L'impératrice Théodora I, l'épouse de l'empereur Justinien de Byzance (527-565), était-elle une héroïne ? L'historien Treadgold la qualifie de protectrice des femmes, car elle usa de son influence pour les aider à obtenir des droits. La légende populaire la considère également comme une protectrice et une défenseuse des pauvres et des faibles. Étant donné qu'elle était une proche collaboratrice, certains disent même une corégente, de son mari, il est très probable qu'elle ait pu influencer la politique et même les lois qui permirent d'atteindre ces objectifs. Cela fait-il d'elle une héroïne ? La réponse à cette question dépend de la définition que l'on donne au mot héroïne et aussi de la personne à qui l'on pose la question.
Théodora est devenue un personnage de la légende populaire grecque qui possédait de nombreuses qualités d'un héros. Selon Campbell, les héros sont en partie définis comme des protecteurs et des défenseurs, des attributs que l'on retrouve dans le caractère de Théodora, qui était également sage et belle, des qualités souvent attribuées aux héros classiques. Théodora chagea effectivement le cours de l'histoire, à la fois lorsqu'elle dissuada son mari de s'enfuir pendant les émeutes de Nika et lorsqu'elle influença l'évolution des lois et des droits. Pour cette raison, elle est parfois qualifiée d'héroïne, même si Procope et d'autres historiens mettent l'accent sur les morts que la dissuasion entraîna. Théodora possédait également trois valeurs chrétiennes attribuées à une héroïne chrétienne: la valeur de la foi est exprimée par Treadgold, car elle était pieuse et fidèle à son mari; elle était également charitable envers les moins fortunés, comme elle l'avait été par le passé; et on dit d'elle qu'elle était pénitente, ce qui est tout à fait comparable à Marie-Madeleine. Ces valeurs confortent l'idée que Théodora était bel et bien une héroïne au sens religieux et chrétien du terme.

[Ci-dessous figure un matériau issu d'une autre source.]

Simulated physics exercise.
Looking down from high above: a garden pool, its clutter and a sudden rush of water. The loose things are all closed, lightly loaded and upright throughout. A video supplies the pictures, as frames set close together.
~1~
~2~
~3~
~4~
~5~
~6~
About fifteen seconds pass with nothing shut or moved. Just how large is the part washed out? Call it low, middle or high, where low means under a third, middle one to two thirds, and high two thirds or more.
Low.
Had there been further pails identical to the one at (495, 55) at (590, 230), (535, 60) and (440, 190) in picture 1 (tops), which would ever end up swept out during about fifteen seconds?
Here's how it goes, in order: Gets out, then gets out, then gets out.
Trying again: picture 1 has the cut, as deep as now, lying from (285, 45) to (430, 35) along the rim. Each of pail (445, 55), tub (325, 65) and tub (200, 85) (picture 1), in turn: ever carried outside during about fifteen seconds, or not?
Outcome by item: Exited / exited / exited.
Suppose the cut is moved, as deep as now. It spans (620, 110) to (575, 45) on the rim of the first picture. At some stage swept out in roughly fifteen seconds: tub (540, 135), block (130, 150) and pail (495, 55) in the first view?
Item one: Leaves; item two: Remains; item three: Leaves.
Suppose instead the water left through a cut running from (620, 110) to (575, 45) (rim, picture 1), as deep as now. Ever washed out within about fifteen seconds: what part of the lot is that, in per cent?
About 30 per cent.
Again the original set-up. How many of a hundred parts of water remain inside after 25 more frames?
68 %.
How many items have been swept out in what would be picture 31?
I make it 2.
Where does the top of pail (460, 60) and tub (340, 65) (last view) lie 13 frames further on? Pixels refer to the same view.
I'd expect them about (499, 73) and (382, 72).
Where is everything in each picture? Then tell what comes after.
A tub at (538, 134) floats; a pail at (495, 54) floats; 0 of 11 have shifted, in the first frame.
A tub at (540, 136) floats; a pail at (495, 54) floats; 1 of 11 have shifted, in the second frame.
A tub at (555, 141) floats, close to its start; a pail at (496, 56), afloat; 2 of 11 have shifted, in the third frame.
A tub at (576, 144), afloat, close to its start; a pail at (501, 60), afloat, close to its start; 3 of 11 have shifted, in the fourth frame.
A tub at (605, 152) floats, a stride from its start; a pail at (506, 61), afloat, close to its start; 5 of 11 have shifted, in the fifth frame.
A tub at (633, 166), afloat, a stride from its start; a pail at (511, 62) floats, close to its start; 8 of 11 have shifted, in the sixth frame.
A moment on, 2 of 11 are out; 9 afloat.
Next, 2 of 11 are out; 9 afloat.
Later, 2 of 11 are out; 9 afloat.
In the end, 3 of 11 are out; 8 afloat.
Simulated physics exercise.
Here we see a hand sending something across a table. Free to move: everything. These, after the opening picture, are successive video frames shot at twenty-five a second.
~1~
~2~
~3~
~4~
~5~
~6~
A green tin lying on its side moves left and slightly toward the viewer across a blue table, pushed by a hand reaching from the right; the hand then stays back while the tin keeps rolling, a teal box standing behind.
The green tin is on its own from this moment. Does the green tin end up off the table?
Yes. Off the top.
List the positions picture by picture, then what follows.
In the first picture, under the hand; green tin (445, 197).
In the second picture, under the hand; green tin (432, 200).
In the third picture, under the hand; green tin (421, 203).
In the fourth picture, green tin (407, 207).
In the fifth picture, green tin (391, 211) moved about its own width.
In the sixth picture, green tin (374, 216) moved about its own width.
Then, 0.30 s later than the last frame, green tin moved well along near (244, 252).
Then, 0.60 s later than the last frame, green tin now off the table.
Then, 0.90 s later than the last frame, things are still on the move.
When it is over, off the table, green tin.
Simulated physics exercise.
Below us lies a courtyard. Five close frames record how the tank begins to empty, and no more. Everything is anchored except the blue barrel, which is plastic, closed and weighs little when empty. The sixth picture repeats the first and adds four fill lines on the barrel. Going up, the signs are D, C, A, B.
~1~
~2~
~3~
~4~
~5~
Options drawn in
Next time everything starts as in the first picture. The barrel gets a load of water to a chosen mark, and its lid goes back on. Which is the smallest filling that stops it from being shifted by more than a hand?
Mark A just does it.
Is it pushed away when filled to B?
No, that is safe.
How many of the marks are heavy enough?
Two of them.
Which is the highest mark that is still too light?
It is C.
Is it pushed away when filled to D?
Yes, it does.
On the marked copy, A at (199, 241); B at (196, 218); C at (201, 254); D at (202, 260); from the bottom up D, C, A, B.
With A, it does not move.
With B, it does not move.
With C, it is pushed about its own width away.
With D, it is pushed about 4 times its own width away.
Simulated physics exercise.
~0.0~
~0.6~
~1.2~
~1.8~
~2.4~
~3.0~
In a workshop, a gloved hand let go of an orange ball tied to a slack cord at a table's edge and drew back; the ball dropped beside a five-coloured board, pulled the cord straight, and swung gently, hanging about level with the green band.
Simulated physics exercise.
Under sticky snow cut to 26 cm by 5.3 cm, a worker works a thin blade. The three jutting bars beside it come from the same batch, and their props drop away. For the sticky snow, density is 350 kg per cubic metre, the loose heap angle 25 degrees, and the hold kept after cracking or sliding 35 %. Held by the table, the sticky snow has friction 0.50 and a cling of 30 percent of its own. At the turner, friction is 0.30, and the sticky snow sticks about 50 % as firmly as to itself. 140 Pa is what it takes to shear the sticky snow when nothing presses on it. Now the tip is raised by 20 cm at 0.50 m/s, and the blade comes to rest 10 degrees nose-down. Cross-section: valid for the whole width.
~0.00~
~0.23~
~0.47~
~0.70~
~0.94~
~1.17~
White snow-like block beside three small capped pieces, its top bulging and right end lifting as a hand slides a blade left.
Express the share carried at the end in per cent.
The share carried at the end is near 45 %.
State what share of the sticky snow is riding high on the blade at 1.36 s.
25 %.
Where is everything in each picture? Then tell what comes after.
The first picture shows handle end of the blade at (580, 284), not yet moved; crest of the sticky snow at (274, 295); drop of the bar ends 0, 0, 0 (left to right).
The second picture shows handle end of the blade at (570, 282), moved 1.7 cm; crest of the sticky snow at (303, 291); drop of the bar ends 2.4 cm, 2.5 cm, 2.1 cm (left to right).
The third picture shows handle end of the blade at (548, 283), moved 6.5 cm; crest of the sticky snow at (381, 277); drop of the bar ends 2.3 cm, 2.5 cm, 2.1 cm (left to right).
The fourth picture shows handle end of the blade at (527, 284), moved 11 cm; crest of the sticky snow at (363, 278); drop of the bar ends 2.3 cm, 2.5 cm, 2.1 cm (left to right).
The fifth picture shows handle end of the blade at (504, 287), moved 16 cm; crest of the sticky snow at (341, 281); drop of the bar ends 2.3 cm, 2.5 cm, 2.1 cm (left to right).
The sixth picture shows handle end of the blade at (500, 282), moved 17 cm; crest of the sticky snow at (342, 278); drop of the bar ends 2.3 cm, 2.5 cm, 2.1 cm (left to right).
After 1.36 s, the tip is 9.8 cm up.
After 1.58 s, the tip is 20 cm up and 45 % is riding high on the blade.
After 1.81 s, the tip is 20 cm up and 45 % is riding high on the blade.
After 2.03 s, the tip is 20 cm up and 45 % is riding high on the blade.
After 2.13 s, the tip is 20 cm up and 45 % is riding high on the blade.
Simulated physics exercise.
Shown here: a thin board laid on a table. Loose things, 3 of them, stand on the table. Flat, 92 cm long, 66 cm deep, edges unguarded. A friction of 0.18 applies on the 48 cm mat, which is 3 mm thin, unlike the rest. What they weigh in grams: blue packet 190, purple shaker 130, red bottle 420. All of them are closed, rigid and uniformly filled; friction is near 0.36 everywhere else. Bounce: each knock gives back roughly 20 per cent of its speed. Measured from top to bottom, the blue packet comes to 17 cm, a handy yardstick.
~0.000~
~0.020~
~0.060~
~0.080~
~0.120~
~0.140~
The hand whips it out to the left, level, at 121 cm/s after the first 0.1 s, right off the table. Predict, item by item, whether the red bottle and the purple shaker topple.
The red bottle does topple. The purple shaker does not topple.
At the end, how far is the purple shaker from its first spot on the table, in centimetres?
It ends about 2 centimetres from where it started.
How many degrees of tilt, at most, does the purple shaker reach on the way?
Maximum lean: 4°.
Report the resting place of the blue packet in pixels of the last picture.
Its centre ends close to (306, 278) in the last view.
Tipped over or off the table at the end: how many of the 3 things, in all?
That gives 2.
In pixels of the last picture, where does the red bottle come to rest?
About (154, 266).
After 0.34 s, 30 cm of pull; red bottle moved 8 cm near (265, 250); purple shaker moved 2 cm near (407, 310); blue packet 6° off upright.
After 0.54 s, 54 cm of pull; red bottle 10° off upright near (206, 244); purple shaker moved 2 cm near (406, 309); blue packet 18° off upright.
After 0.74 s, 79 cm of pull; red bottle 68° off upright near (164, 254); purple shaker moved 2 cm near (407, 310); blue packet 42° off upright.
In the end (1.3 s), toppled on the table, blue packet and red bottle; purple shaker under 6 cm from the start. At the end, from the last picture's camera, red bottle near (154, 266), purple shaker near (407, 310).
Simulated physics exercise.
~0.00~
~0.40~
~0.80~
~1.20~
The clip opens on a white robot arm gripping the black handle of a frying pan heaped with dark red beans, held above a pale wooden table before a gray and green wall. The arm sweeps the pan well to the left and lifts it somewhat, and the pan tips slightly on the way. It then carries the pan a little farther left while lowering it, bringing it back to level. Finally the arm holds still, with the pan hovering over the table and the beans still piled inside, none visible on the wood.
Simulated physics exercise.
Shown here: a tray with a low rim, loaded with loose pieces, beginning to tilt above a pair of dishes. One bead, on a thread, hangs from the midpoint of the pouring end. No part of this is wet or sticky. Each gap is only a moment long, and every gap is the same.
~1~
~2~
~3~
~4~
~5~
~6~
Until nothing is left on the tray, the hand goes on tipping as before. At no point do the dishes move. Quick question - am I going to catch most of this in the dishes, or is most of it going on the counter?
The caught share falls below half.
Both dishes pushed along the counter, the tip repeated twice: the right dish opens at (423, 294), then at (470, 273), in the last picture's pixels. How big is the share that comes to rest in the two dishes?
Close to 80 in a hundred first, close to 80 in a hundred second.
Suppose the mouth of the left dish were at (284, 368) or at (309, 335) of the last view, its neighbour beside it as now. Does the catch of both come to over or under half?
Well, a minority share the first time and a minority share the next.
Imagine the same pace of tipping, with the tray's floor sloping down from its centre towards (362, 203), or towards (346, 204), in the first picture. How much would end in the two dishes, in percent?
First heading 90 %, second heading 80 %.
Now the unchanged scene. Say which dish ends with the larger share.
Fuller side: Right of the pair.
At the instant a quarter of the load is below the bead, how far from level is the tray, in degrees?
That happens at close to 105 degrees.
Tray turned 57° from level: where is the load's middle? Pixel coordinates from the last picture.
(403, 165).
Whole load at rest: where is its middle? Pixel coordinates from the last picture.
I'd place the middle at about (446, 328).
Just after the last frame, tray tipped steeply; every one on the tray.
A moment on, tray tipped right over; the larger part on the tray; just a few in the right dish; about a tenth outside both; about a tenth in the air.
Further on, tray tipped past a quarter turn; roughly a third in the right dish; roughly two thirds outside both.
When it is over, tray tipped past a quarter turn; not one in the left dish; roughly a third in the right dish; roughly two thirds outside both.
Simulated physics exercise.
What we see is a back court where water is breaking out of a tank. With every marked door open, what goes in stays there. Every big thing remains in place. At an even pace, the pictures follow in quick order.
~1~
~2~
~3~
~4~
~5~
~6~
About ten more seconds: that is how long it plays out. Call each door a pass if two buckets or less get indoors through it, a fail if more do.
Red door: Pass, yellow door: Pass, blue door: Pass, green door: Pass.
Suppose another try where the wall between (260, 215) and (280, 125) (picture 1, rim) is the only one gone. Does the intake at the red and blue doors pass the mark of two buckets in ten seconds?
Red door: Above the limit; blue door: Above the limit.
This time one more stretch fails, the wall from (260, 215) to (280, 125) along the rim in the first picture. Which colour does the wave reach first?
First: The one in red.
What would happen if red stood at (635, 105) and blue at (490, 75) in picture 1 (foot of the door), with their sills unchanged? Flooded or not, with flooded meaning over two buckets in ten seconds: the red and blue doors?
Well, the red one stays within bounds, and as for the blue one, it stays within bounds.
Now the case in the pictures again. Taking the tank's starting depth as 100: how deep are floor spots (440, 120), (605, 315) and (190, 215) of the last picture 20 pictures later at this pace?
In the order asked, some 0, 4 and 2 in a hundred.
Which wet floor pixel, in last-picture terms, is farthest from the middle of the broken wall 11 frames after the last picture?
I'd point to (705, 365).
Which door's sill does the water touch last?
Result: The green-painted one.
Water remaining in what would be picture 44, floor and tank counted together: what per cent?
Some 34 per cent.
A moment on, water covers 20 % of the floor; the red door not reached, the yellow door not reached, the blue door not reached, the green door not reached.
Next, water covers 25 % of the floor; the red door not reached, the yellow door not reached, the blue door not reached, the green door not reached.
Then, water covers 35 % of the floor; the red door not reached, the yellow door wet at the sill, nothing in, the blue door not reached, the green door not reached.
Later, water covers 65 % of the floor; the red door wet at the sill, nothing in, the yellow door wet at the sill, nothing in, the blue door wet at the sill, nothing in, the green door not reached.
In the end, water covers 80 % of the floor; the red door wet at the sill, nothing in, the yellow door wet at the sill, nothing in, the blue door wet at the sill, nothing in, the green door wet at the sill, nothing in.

La personnalité de Théodora fait l'objet d'une controverse considérable qui joue un rôle important pour déterminer si Théodora était ou non une héroïne. Procope, haut fonctionnaire, historien et contemporain de Théodora, désapprouve fortement la personnalité et les antécédents de Théodora - elle était intelligente et impitoyable et, dans sa jeunesse, avait été prostituée et actrice - et la rend responsable des bouleversements politiques et financiers. Foss la décrit comme "moins que sainte". Le récit notoire de Procope sur Théodora dans son "Histoire secrète" témoigne d'une extrême aversion pour son caractère; lui, et la société byzantine en général, considéraient que ses anciennes occupations se situaient tout au bas de la "hiérarchie des arts". Procope écrit que Théodora était secrète et infidèle, mais cette caractérisation peut être attribuée principalement à ses préjugés personnels à son égard; les historiens suggèrent que cette caractérisation n'est pas tout à fait exacte, tout comme la façon dont Théodora a été transformée en une figure importante de la légende grecque. Théodora était une personnalité très dominante, dotée d'une grande influence, comme on le voit lorsqu'elle persuade Justinien de changer les lois et lorsqu'elle réagit à la déloyauté lorsqu'elle est laissée aux commandes pendant que Justinien souffre de la peste. Théodora avait une forte volonté, des opinions bien arrêtées et pensait que les femmes devaient avoir des droits. Cette vision des femmes était en soi controversée dans une société essentiellement patriarcale. Cela ne veut pas dire que Théodora n'était pas une héroïne, bien sûr. Si nous avions pu poser cette question à Procope, il y a fort à parier qu'il aurait répondu par la négative. Les femmes et les pauvres qu'elle défendit, eux, auraient probablement répondu oui.